Avec "The Wayward Son", Seyminhol avait laissé Music Waves sur sa faim. L'opus était certes intéressant, bien joué et plein de hargne, mais il manquait de surprises et de prises de risque. A peine trois années après, la formation remet le couvert avec un album encore inspiré de la tragédie shakespearienne, qui met en lumière la figure féminine d'Ophélie, comme le pendant lumineux, fragile et troublant de l'œuvre précédente.
Toutefois bien que le style soit dans la prolongation de l'opus précédent (riffs élaborés, voix grave puissante, batterie sautillante jouant à cache-cache avec la basse mélodique), cette nouvelle rondelle plus concise et dense est sans aucun doute basée sur l’immédiateté d'un propos métallique compact.
Une introduction acoustique nous invite doucement à entrer dans l'opus ('Intro: Appetite'), alors que les voix entonnent un duo où la force masculine se confond avec la tendresse et la sensualité féminine. Puis 'Act II, scene 2 : My Soul’s Idol' déploie un progressif plus classique, saupoudré de claviers grandiloquents et de riffs aiguisés, mais déjà les ambiances s'empilent et tissent une toile de fond épaisse et noirâtre. Quant à 'Interlude : Nymph', il reprend les mélodies de l'introduction, alors qu'une guitare dépouillée nappe la piste d'une douceur gracieuse.
'Act III, scene 1 : Hidden Desire' s'enlise dans plus de noirceur par une mise en place quasi-thrash, avec des riffs teigneux. Nous voguerons ensuite sur une mer calme et apaisée, guidés par une belle rythmique et une voix lumineuse ('Act III, scene 2 : Behind the Mask'), puis la tempête se lèvera, la colère grondera lorsque cette étape se transforme en variation technique éclairée par une six-cordes solitaire aux traits rapides et aux sweepings impeccables.

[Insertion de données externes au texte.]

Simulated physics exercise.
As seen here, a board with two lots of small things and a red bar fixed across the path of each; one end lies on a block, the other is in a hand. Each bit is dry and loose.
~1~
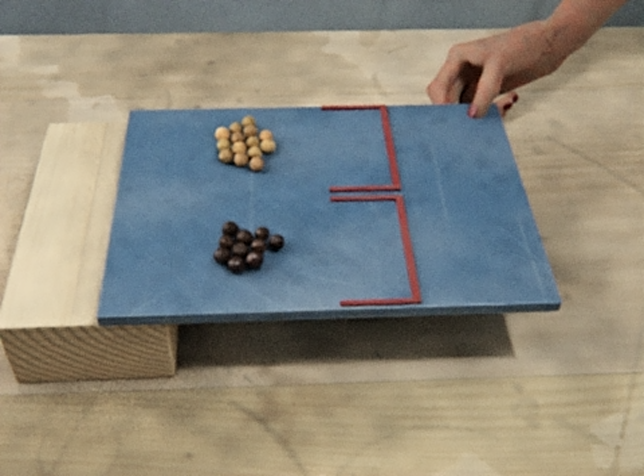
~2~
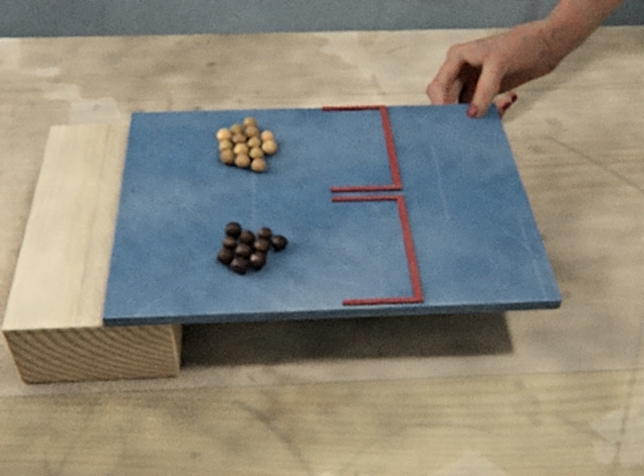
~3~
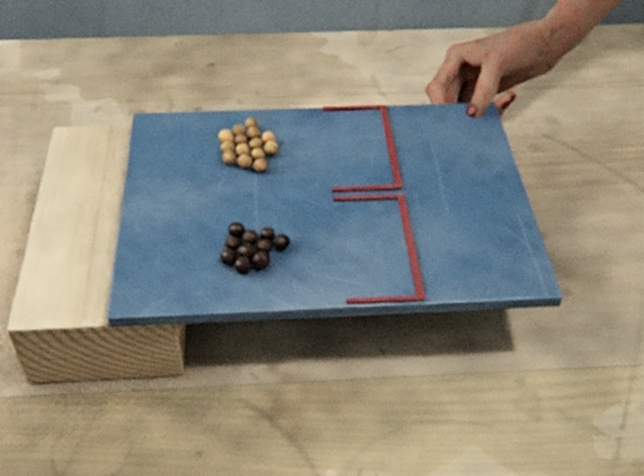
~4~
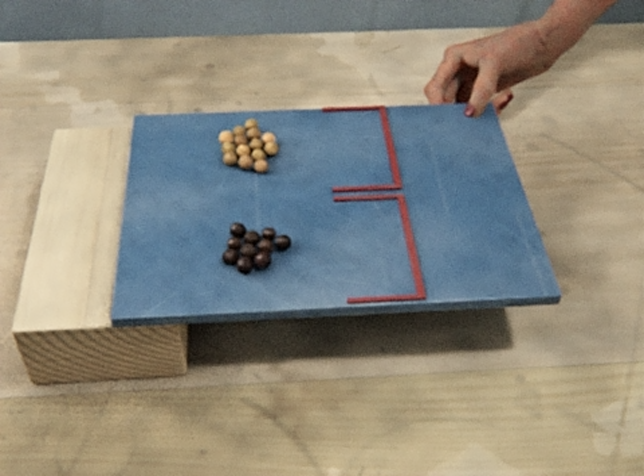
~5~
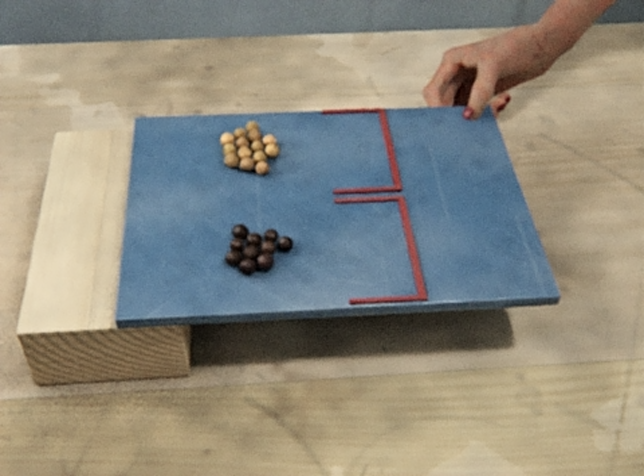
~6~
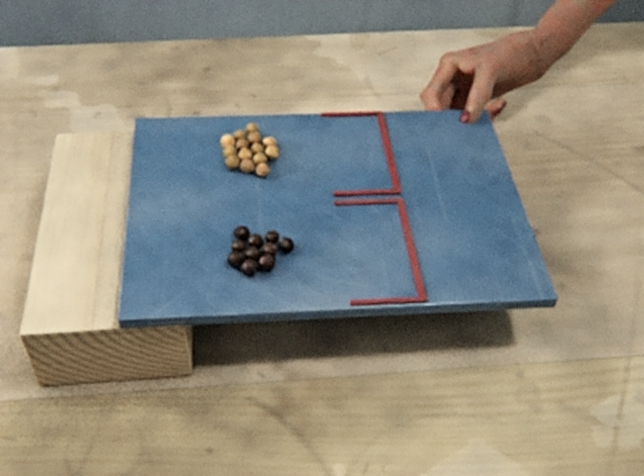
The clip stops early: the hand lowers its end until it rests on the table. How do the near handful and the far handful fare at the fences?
What happens is the near handful makes it past its bar, and the far handful makes it past its bar.
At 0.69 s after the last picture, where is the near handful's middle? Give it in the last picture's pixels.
Estimated centre: (385, 270).
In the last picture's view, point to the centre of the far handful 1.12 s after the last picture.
Around (559, 197).
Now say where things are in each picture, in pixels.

Mais le groupe, jamais avare d'émotions, reproduit ses alternances entre douceur et colère ('Act IV, scene V : Her Majesty of Flowers'), comme lorsque les lamentations de piano et les guitares grasses se complètent à merveille alors que les chœurs féminins emplissent l'espace musical. Le point d'orgue est atteint avec 'Part 2 : Crown of Thorns' qui fait figure d'OVNI, en naviguant entre Faith No More et Trans-Siberian Orchestra avec des accents jazzy, puis une lourdeur est assénée avec force comme chez les doux-dingues de Farmakon.
L'ultime morceau, 'Outro : the River Lamentations', conclut la galette avec tendresse, comme pour colorer cette musique sombre d'une ultime touche d'espoir et de de féminité, comme les visages d'Ophélie qui nous contemplent depuis l’au-delà avec un sourire radieux.
"Ohealian Fields" est une rondelle passionnante et envoûtante qui passe comme une lettre à la poste. Le groupe au meilleur de sa forme s'y concentre sur un progressif efficace et multiple, souvent technique et terrien ou nettement plus aérien (arpèges divins et voix à tomber). Le combo délaisse ainsi les cavalcades speed pour des tempos mesurés ponctués d'interventions de guitare grandioses à la limite du shred. En somme et en hommage à notre Childeric Thor national, un joli jet... Seyminhol.